もうすでに思考力を失ってる矢晴に対して『正式な紙の契約書を作れば』『一緒に暮らしてくれるってことですよね?』と嬉しそうにはしゃぐ純がかわいいけど、怖い。無邪気すぎて。純のことだから矢晴に悪いことはしないだろうと思うのだけど、言葉が軽薄で詐欺師っぽくてってのも合わせると、矢晴に飽きたらポイってする…? みたいな不安がかきたてられるのはどうしてだろう。
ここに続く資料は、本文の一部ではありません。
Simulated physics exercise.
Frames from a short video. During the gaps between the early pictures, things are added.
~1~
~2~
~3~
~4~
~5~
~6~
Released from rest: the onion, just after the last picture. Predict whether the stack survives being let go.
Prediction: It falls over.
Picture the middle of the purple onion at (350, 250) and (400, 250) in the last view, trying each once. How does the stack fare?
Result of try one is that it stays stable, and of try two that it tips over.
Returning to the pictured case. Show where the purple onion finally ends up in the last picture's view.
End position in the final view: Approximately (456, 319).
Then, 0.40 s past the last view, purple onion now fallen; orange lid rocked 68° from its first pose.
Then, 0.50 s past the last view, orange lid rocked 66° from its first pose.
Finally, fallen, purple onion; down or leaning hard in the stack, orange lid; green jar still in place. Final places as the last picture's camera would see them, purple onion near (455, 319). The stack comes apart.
もう何も考えられなくなった矢晴の背中に釣り針が飛び込んで、それを求めるように矢晴の背骨に芽生えた「呪い」が蟲の姿をあらわす。この時はまだちっちゃいなあ。
- 純の言葉に怯えて部屋の隅に逃げてる矢晴
- 内省しわかりやすい説明をする純、深追いはせずに帰る純
- 布団に戻り、純のことを考える矢晴
- なにもせず眠れもせず1日が終わる
- 翌日、純が再度訪れる
- 同居の話をすすめる純、抵抗するように質問をする矢晴
- B誌でのことを思い出して悪夢に囚われたようになる矢晴
- 口約束でなく契約書を作ろうとはしゃぐ純
- 純の釣り針にかかろうと飛び出す蟲
表紙のサメのぬいぐるみの中から矢晴をつかまえる純が、矢晴が純に食い殺されるんじゃないかという不安を煽る気がする。絵面はむっちゃかわいいのに。
なんかもー最初から最後まで、なんだか純が胡散臭い感じしかしないのはなぜだろう。矢晴がずっと純を胡散臭いと思ってるからだろうか。
矢晴がB誌で受けてきた仕打ちが辛いのだけど、その後の菊池さんの一言もほんと、きっついなあ、と思って。その記憶の後に見える純の顔が、むっちゃきれいで素敵に見える。